The 2026 Hurwicz Workshop on Mechanism Design Theory is a continuation of the initiative started in 2009 to hold a biennial conference in honour of the 2007 Nobel Prize Laureate in Economics, a native of Warsaw, Professor Leonid Hurwicz.
Leonid Hurwicz lived in Warsaw until 1938 and studied at the University of Warsaw. He frequently visited Poland in the 1990s. In 1994, he was awarded an honorary doctorate (Doctor Honoris Causa) by SGH Warsaw School of Economics. A special plaque commemorates his connection with SGH Warsaw School of Economics.
Hurwicz is often credited with introducing a rigorous mathematical approach to economic analysis.
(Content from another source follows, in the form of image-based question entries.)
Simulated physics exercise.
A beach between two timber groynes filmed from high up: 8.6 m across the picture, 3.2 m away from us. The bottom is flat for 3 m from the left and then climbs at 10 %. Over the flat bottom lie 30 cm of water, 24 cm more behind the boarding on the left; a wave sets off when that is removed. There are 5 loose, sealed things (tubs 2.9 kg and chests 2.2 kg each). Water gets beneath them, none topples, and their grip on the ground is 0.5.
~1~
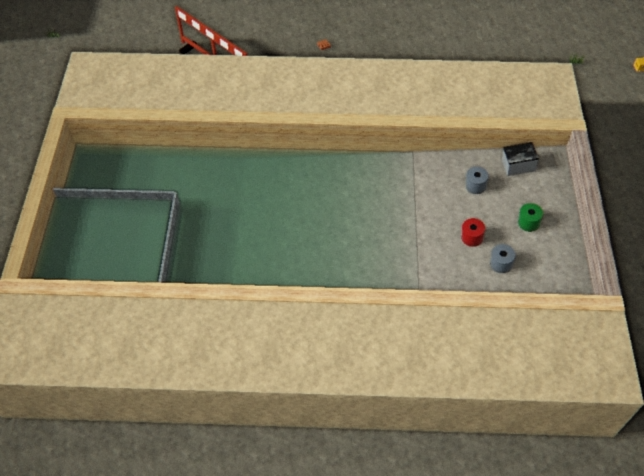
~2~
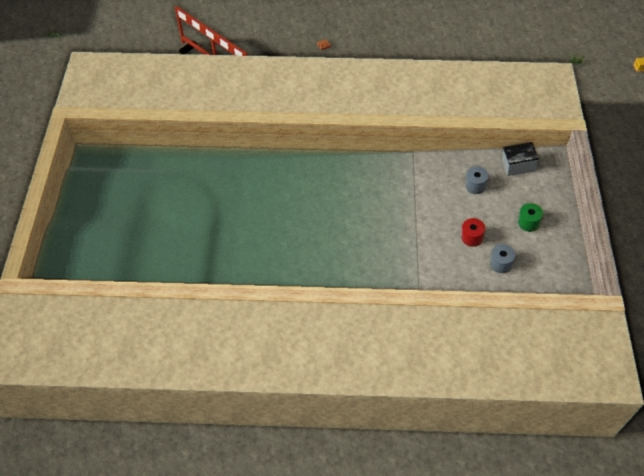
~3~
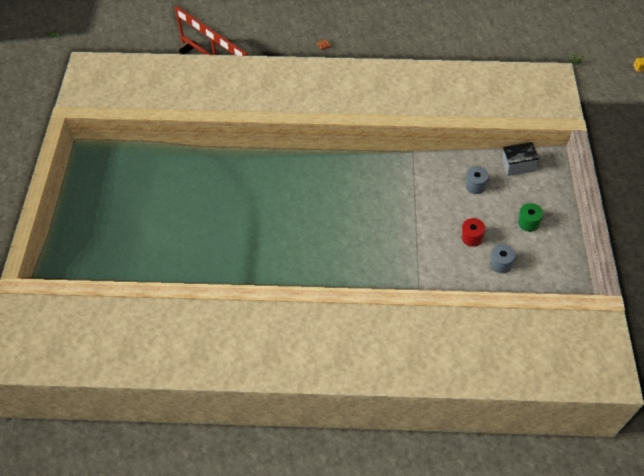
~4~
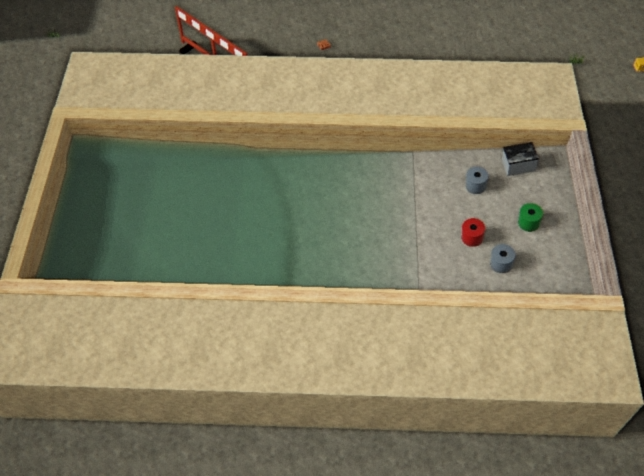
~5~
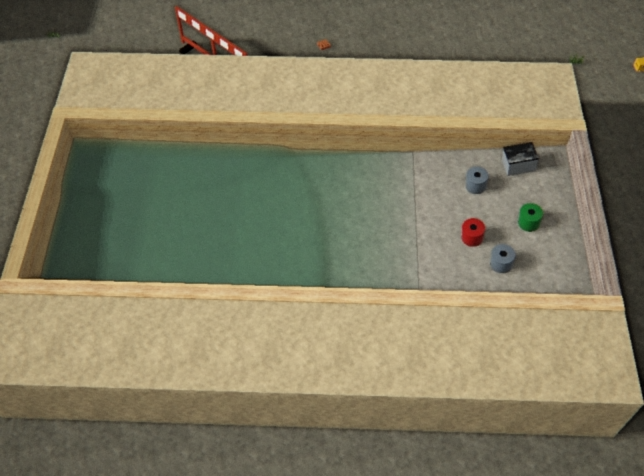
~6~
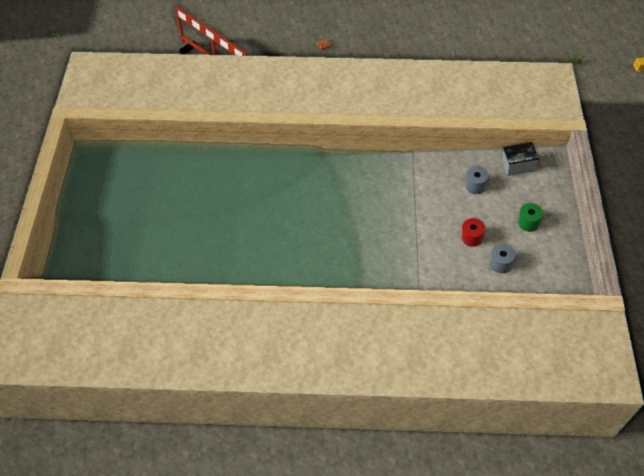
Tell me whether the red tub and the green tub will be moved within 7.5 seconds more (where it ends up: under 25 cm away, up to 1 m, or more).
The red tub travels far; the green tub holds its place.
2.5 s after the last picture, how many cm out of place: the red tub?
Roughly 10 cm by then.
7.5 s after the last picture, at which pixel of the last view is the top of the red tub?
Around (320, 234).
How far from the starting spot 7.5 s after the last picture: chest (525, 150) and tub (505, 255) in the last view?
In turn: 300 cm, 150 cm.
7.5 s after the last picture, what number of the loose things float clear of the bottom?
I count 3.
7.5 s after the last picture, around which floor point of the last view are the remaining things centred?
Near (409, 225).
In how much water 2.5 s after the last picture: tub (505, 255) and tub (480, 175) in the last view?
About 2 and 4 cm.
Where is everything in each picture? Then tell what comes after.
The first frame shows the red tub at (475, 227), on the bottom; the green tub at (533, 212) rests on the ground; water covers 18.8 m2; 0 of 5 have shifted.
The second frame shows the red tub at (475, 227), on the bottom; the green tub at (533, 212), on the bottom; 18.8 m2 under water; 0 of 5 have shifted.
The third frame shows the red tub at (475, 227), on the bottom; the green tub at (533, 212) rests on the ground; 18.8 m2 under water; 0 of 5 have shifted.
The fourth frame shows the red tub at (475, 227) rests on the ground; the green tub at (533, 212) rests on the ground; 18.8 m2 under water; 0 of 5 have shifted.
The fifth frame shows the red tub at (475, 227) rests on the ground; the green tub at (533, 212), on the bottom; water covers 18.8 m2; 0 of 5 have shifted.
The sixth frame shows the red tub at (475, 227) rests on the ground; the green tub at (533, 212), on the bottom; water covers 18.8 m2; 0 of 5 have shifted.
Then, 0.6 s after the last picture the red tub is near (475, 227), 0.0 m from its start, aground; the green tub is near (533, 212), 0.0 m from its start, aground; 0 afloat.
Then, 2.5 s after the last picture the red tub is near (484, 225), 0.1 m from its start, afloat; the green tub is near (533, 212), 0.0 m from its start, aground; 2 afloat.
Then, 4.8 s after the last picture the red tub is near (436, 232), 0.6 m from its start, afloat; the green tub is near (533, 212), 0.0 m from its start, aground; 3 afloat.
Then, 7.5 s after the last picture the red tub is near (320, 234), 2.5 m from its start, afloat; the green tub is near (533, 212), 0.0 m from its start, aground; 3 afloat.
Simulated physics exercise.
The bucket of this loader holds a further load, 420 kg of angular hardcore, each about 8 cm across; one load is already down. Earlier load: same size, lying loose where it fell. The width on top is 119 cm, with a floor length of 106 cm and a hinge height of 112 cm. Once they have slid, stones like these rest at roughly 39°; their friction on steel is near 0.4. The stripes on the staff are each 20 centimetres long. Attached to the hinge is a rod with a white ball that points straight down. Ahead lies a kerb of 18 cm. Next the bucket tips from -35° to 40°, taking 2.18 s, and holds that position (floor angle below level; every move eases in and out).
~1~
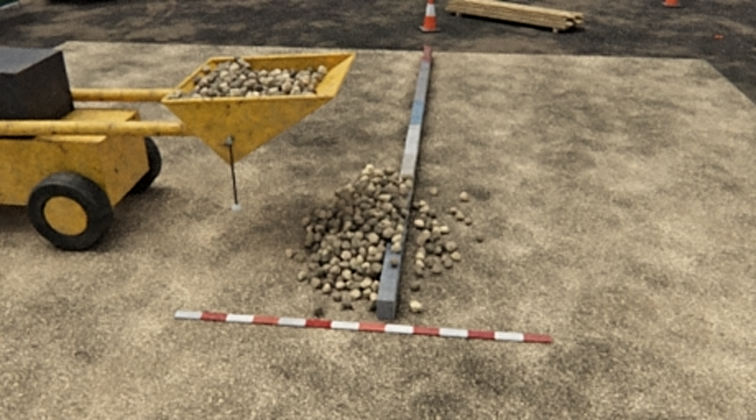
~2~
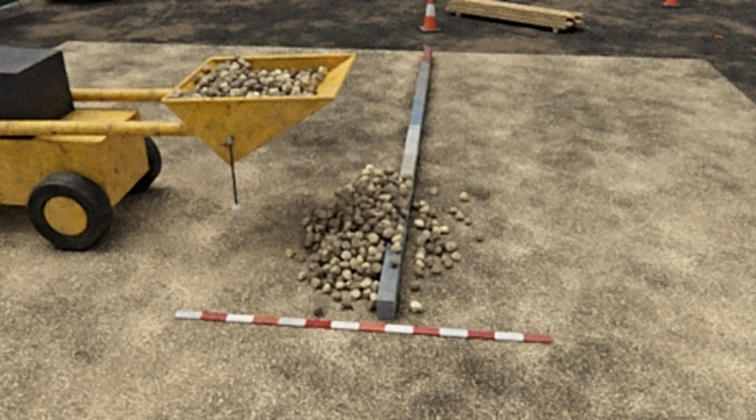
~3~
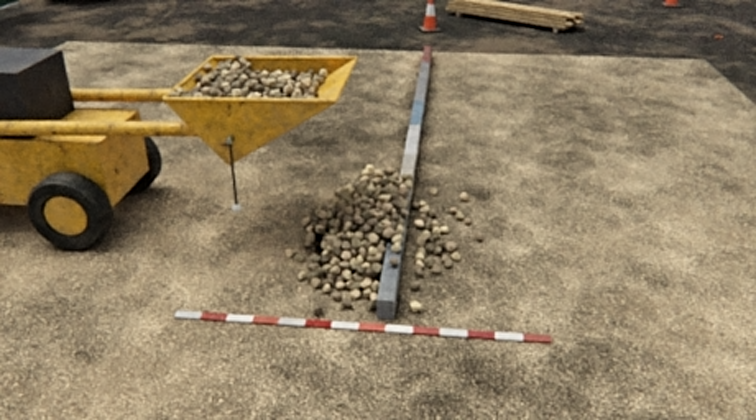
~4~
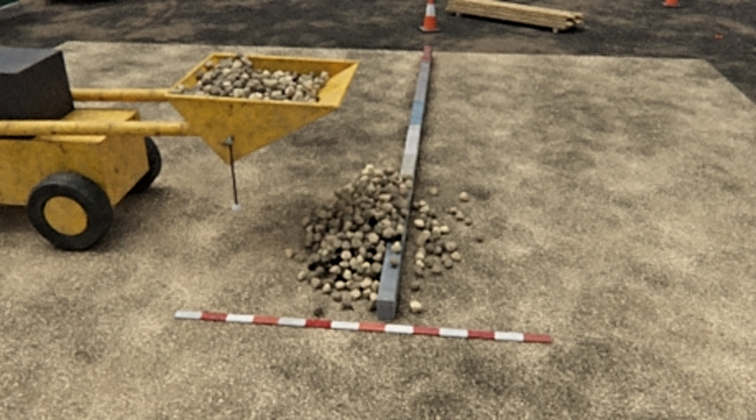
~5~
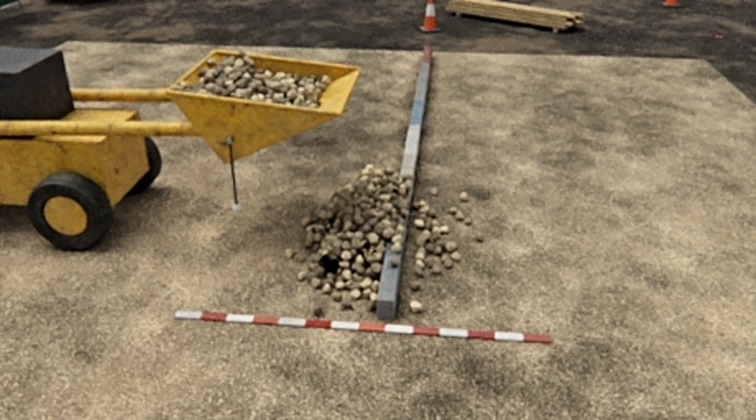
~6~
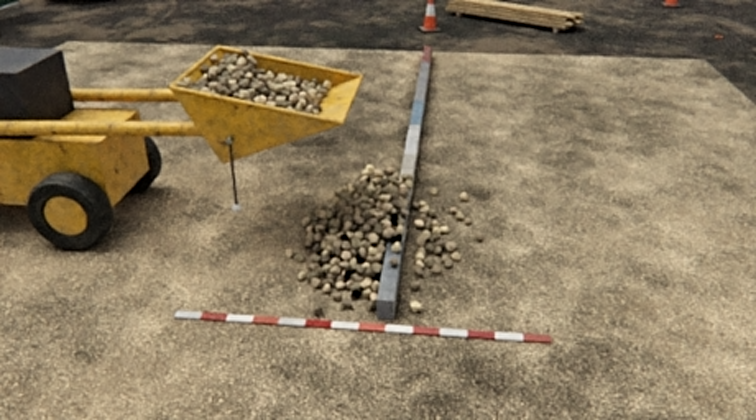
On open ground, a yellow loader slightly lowers its stone-filled bucket's lip near a stone pile.
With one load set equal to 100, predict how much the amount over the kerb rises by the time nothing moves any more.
It rises by roughly 1 percent.
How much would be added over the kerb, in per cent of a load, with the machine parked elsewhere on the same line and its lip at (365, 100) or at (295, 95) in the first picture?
Near 15 per cent from the first place, 0 from the second.
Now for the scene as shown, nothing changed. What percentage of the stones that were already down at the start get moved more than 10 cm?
Roughly 0 percent.
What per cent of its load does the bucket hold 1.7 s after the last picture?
50 %.
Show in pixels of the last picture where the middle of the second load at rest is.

He received the Nobel Prize in Economic Sciences in 2007 for his fundamental contributions to the theory of economic mechanism design. The theory of mechanism design relies heavily on mathematical methods, including functional analysis, differential equations, differential topology, and dynamical systems. Hurwicz made significant contributions not only to economics but also to mathematics, particularly in the field of nonlinear programming.
Soon after Leo Hurwicz received his Nobel Prize in Economics, a group of researchers, including Prof. Łukasz Stettner, Prof. Aleksander Strasburger, Prof. Tomasz Szapiro, Prof. Jan Werner, and Prof. Tomasz Żylicz, initiated a collaborative effort to organize a conference in his honor. This initiative was jointly undertaken by the Institute of Mathematics of the Polish Academy of Sciences (IM PAN), the Collegium of Economic Analysis at the SGH Warsaw School of Economics (SGH), and the Faculty of Applied Informatics and Mathematics at the Warsaw University of Life Sciences and is continued by IM PAN, SGH and the University of Warsaw. Below, you may find some selection of photos from the past Hurwicz Workshops 2009 - 2024.
The first Hurwicz Memorial Lecture was presented by Stefan Rolewicz (PAN) in 2009. The following ones were presented by Eric Maskin (Harvard) in 2010, Roger Myerson (Chicago) in 2011, Ramon Marimon (EUI) in 2012, Martin Hellwig (Max Planck Institute) in 2014, Walter Trockel (Bielefeld University) in 2016, Fernando Vega-Redondo (Bocconi University) in 2018, Rabah Amir (University of Iowa) in 2022 and Hervé Moulin (University of Glasgow) as well as M. Ali Khan (Johns Hopkins University) in 2024.